Ida Liu, the global head of Citi’s private bank, is leaving the company at the end of this month, and the bank is eliminating her role, according to a LinkedIn post Monday and a memo seen by Bloomberg.
Rather than have one private-banking chief, Citi will use four regional heads who will report to Andy Sieg, the bank’s head of global wealth.
Steven Lo will lead Citi’s private-banking efforts in Japan, Australia, North Asia and Asia South. Antonio Gonzales will lead Latin America private banking. James Holder will be responsible for private banking in the U.K., Europe and the Middle East. And Cayman Wills will be the interim head of private banking in North America, Citi announced Monday.
“This will enable even closer collaboration with leaders of the products and functions essential to delivering for our clients around the world,” Sieg wrote in Monday’s memo.
The move tracks with Citi’s long-running effort to reduce redundancy and overlapping responsibilities. The bank eliminated five layers of management between September 2023 and March of last year in a wide-scale reorganization that’s ongoing.
Liu, an 18-year veteran at Citi, did not detail the next step in her career.
“Great careers are defined by embracing new challenges and opportunities, and this is the right time for me to leverage my global expertise, leadership experience and passion for growth in bold and exciting new ways,” she wrote on LinkedIn, specifying that the decision to leave Citi was hers.
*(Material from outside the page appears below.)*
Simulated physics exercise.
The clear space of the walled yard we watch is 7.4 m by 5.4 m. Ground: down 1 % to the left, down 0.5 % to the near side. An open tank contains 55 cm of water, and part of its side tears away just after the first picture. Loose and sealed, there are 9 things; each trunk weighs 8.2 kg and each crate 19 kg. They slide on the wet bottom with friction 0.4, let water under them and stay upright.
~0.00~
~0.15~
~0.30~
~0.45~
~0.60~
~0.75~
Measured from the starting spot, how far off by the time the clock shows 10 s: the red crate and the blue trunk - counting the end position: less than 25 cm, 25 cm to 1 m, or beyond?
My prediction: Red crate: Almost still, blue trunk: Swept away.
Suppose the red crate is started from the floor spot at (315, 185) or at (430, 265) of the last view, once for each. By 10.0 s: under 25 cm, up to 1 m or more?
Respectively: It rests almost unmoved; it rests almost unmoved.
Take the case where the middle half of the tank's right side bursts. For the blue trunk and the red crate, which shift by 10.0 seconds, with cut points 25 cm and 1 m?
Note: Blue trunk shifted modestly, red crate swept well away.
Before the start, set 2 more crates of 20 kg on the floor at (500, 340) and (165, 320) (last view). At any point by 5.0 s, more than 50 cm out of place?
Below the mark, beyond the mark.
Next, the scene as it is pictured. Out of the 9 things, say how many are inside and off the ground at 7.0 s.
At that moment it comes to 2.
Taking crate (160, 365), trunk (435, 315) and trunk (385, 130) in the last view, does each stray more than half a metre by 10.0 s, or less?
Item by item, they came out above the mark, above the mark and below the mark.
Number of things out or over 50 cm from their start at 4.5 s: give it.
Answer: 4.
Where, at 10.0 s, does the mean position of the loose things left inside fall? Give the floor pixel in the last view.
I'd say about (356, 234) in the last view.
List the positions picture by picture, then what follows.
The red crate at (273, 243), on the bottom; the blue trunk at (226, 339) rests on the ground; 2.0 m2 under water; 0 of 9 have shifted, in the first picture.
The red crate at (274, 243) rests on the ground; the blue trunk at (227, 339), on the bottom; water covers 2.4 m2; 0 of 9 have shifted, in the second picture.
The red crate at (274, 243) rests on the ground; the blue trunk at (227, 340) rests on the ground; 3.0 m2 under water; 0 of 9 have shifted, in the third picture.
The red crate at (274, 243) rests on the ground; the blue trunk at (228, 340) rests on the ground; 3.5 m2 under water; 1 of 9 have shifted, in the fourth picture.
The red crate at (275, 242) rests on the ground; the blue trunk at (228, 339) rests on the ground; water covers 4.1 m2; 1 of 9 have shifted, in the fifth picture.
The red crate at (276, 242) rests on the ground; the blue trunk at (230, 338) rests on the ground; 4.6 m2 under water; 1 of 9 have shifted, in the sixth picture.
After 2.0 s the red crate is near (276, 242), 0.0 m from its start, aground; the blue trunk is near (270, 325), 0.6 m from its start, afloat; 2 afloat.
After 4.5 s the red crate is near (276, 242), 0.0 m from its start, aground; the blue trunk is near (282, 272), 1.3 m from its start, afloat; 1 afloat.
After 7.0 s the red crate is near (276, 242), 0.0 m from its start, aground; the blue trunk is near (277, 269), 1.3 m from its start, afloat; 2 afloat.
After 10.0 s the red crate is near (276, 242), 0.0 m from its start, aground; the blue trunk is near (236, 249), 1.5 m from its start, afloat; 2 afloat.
Sieg, in a separate memo Monday, said Liu “has left an indelible mark across our organization and will be greatly missed.”
It’s not a lock that Liu’s next step will be directly banking-related. She left the sector in 2004 – five years into a stint in investment banking at Merrill Lynch – to become an executive with fashion designer Vivienne Tam, according to her LinkedIn profile.
Liu returned to banking three years later, after she persuaded Citi to launch a fashion, media and entertainment arm within its private bank. Liu then leveraged her fashion contacts to bring wealthy clients to the bank. She launched Citi’s Asian Clients Group in 2011, landing more business for the bank. Citi named her to lead private banking in New York in 2016, then North America in 2019 and globally in 2021, according to LinkedIn.
In Liu, Citi loses a prominent woman executive. Women comprise 17%, or three out of 18 members, of the bank’s executive management committee. That includes CEO Jane Fraser.
Further, much of Liu’s responsibility is being placed in the care of men: Three of the four regional private-banking chiefs are men; Wills, the interim head for North America, is a woman.
Similarly, at least twice recently when women executives of Liu’s stature left Citi, men stood to gain. When Titi Cole, Citi’s reorganization czar, left the bank last May, Citi hired Tim Ryan to lead the legacy franchises Cole oversaw, as part of his duties in technology and business enablement. When Karen Peetz, the bank’s chief administrative officer, retired in May 2023, Citi named Anand Selva as its chief operating officer, placing him in charge of the tech modernization Peetz had previously overseen.
At the wealth-management level, eight out of 17 members of Sieg’s leadership team are women.
Citi announced two other notable changes to its wealth management business Monday. It named Christian Zeinler, a UBS alum, as head of strategy for Citi Wealth and head of business execution for the private bank. Additionally, the private bank's family office group will become aligned with Citi’s integrated client engagement unit, to be led by Dawn Nordberg, who joined Citi in September from Morgan Stanley.
Citi’s private bank is one of three divisions within its wealth-management operations. Under Sieg, the business has emphasized asset management and changed how it pays its private bankers — compensating them for bringing in client assets rather than per transaction.
Fraser, in a quarterly earnings call this month, referred to 2024 as a “turning point for wealth as we sharpened our focus on investments, right-sized the expense base and improved the client experience,” according to the Financial Times.
“This is where we see the big upside,” she said.
Income from Citi’s wealth division more than doubled last year to exceed $1 billion, but that success has also been marked by several senior departures, the publication noted.
"Over the past year, across Citi Wealth, we have refocused our business strategy, simplified our organization and set a new trajectory for growth," Sieg wrote Monday, according to American Banker. "Citi Private Bank will be key to continuing this momentum, with its deep connections to wealthy clients and families."